Böylece ortaya ‘Kahverengi gömlekliler’ olarak da bilinen SA çıkacaktı (STRUM ABTEULİNG= SALDIRI BİRLİKLERİ)
Bu adamlar oradan buradan toplanan, üstün körü eğitilen, karınları doyurulan (çok önemli!!) ceplerine üç-beş mark harçlık konan serseri tayfasından başka bir şey değillerdi. Ama bir özellikleri daha vardı ki diğer bütün avantalara beş basıyordu.
Adamlar birbirine ve hele ‘birine’ ölesiye sadıktı.
O günlerde sokaklar Komünistler ve bunlar arasında kanlı kapışmalara sahne oluyor bu durum da huzur ve güven içinde yaşamak isteyen ahalinin canını sıkıyordu.
Bir takvim yılı içinde beş seçim görecekler ve hala ufukta kurtuluşu göremeyeceklerdi. SA denen bu ‘asabi çocuklar’ memleketin kabusu haline dönüşmüştü. Sayıları iki milyonu geçiyordu, hepsi silahlıydı. Ne kadar suç işleseler de onları tutuklayacak bir güç ortada yoktu. Bütün bu kargaşa içinde Adolf bir şekilde başbakan olmayı becermişti.

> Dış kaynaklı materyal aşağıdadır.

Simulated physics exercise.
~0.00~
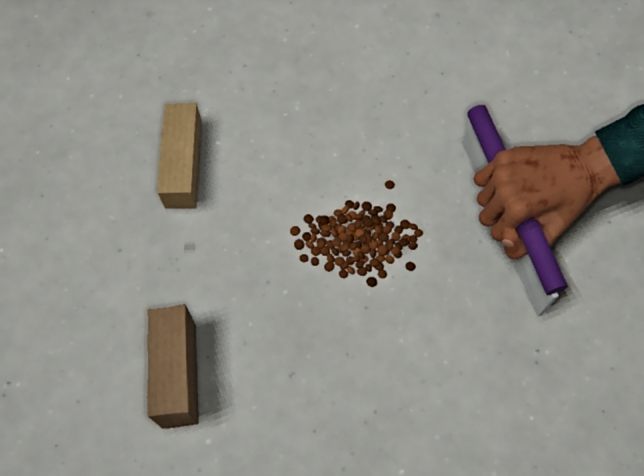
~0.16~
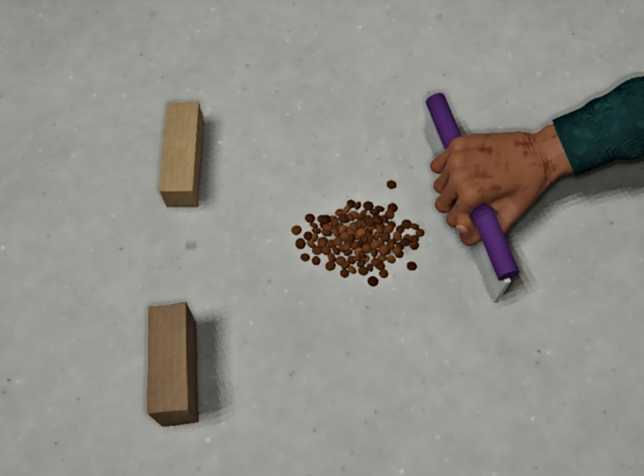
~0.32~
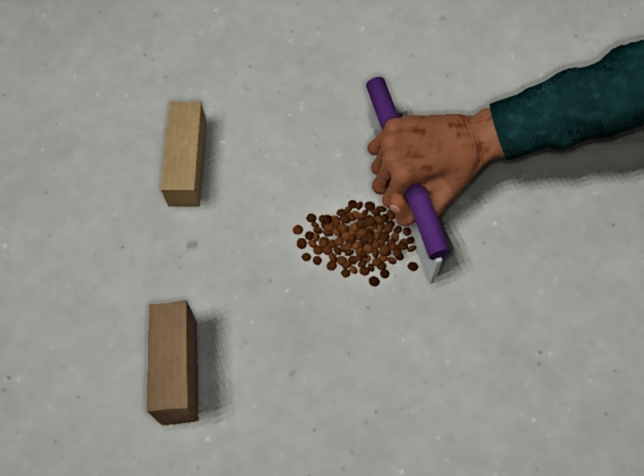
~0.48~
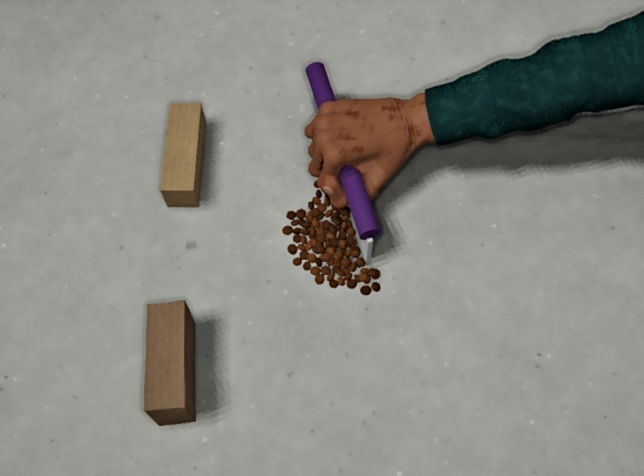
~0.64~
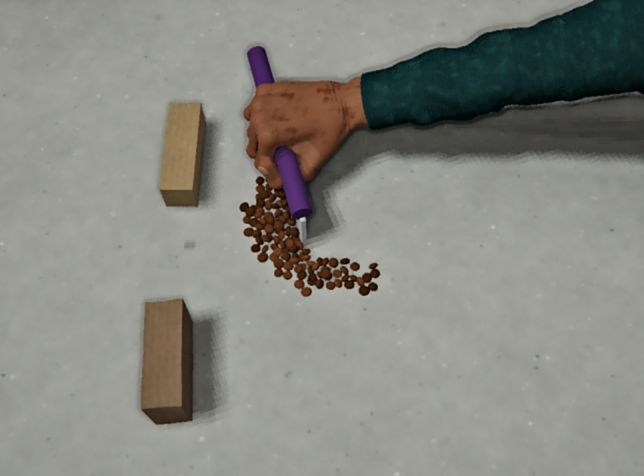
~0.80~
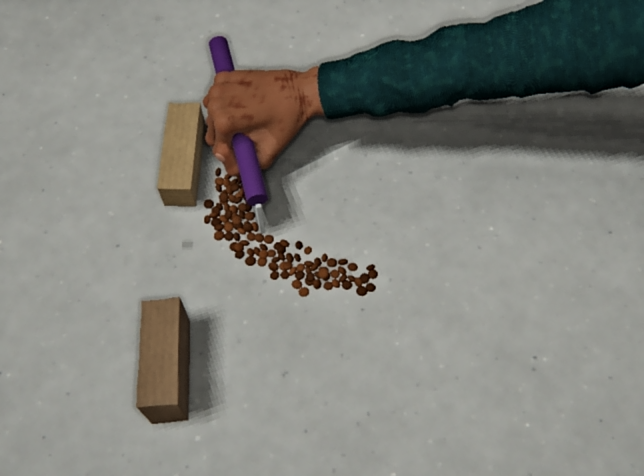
On a grey surface, a hand sweeps a purple scraper left, trailing brown bits before two blocks.
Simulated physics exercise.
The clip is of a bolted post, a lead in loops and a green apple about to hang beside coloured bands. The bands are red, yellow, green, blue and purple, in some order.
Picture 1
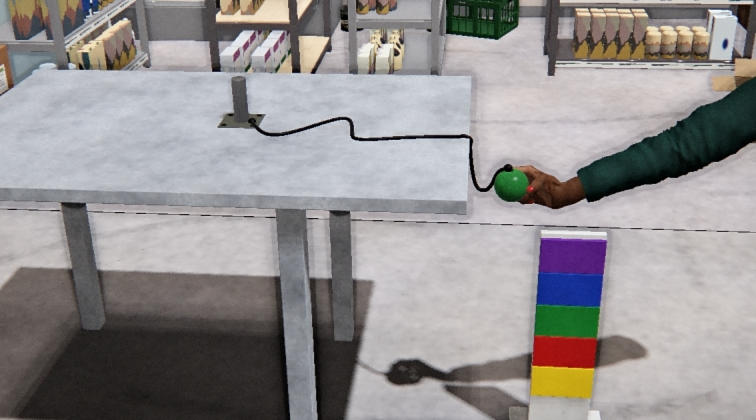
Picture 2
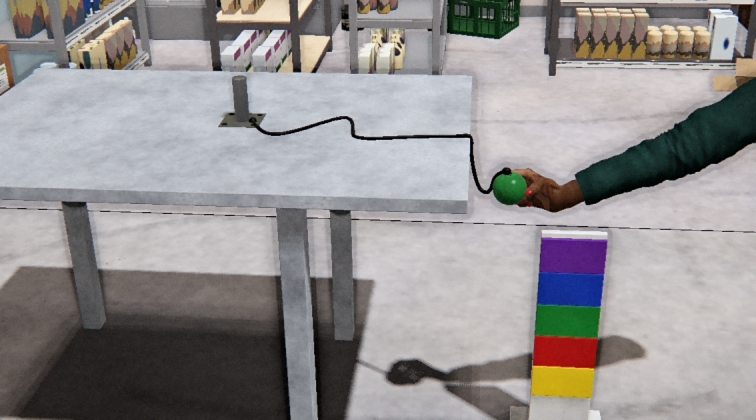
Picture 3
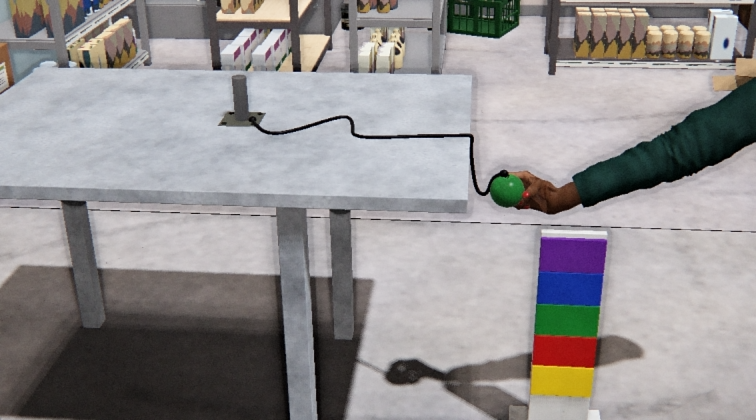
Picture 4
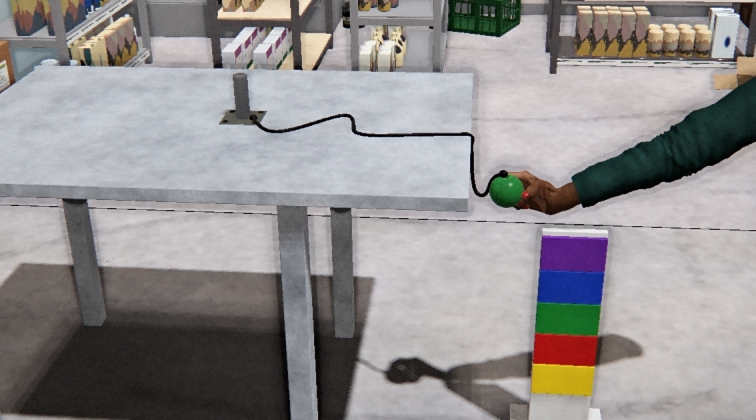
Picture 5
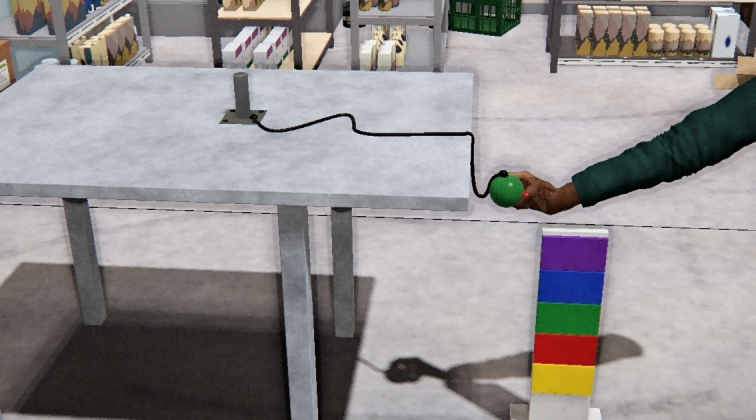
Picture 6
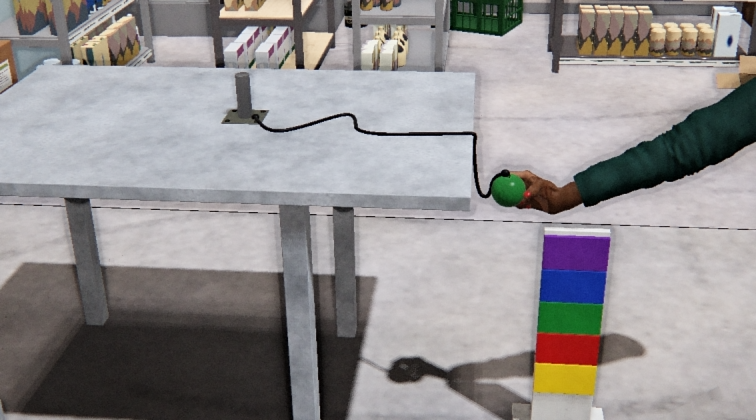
A green apple on a black lead shifts very slightly beside a grey table in a storeroom with stocked shelves, seen from slightly above. A dark-sleeved arm reaches in from the right holding it, the lead looping across the tabletop from a short post, above an upright strip banded purple, blue, green, red and yellow. The hand drifts a touch left, then stays nearly still, while the view wavers faintly.
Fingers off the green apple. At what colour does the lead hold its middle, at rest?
The green one.
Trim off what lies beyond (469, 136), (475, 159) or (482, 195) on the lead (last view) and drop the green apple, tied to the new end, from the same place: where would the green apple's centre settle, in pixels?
Near (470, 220), (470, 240) and (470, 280).
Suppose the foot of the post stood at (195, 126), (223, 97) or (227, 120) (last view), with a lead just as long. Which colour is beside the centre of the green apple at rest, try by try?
In that order: Blue; blue; green.
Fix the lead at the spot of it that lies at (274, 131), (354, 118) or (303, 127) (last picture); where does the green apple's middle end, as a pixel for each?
About (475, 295), (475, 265) and (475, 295).
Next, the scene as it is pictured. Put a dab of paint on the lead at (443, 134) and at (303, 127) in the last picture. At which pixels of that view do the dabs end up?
At (473, 175), then (330, 122).
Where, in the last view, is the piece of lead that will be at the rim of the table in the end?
That spot is around (402, 135).
Early on, apple near (500, 313); level with green.
Midway, apple near (441, 292); level with green.
Near the end, apple near (484, 311); level with green.
Finally, apple near (469, 308); level with green. The lead holds its middle at green.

Ama Tanrı insanı durduk yerde Alman yaratmıyordu. Sistemin iki önemli emniyet vanası vardı: Cumhurbaşkanı ve Ordu.
Her iki devlet organı Hitlere zılgıtı geçecekti. ’Ya bu duruma bir son verirdi ya da onlar askeri idare ilan ederdi.’
25 Haziran 1934 günü Orduya alarm verilmişti. Birlikler silah başı vaziyetinde kışlalarında bekletiliyordu.
Adolf meseleyi kavramıştı; SA gidecekti.
30 Haziran gecesi başlatılan ve 5 Temmuz gününe kadar süren bu zaman içinde kaç kişinin öldürüldüğü hala bilinmiyor. Ama sayının bin üzeri olduğundan kimse şüphe etmiyor (bin üstünde de, kaç bin üstünde o da ayrı.)
Mahkeme falan Hak getire..
O geceyi tarih ‘Uzun Bıçaklar Gecesi’ olarak anar.
Ya işte böyle Aslan Sosyal Demokratlar: ‘Sinek ile örümcek arasında pazarlık olmaz!’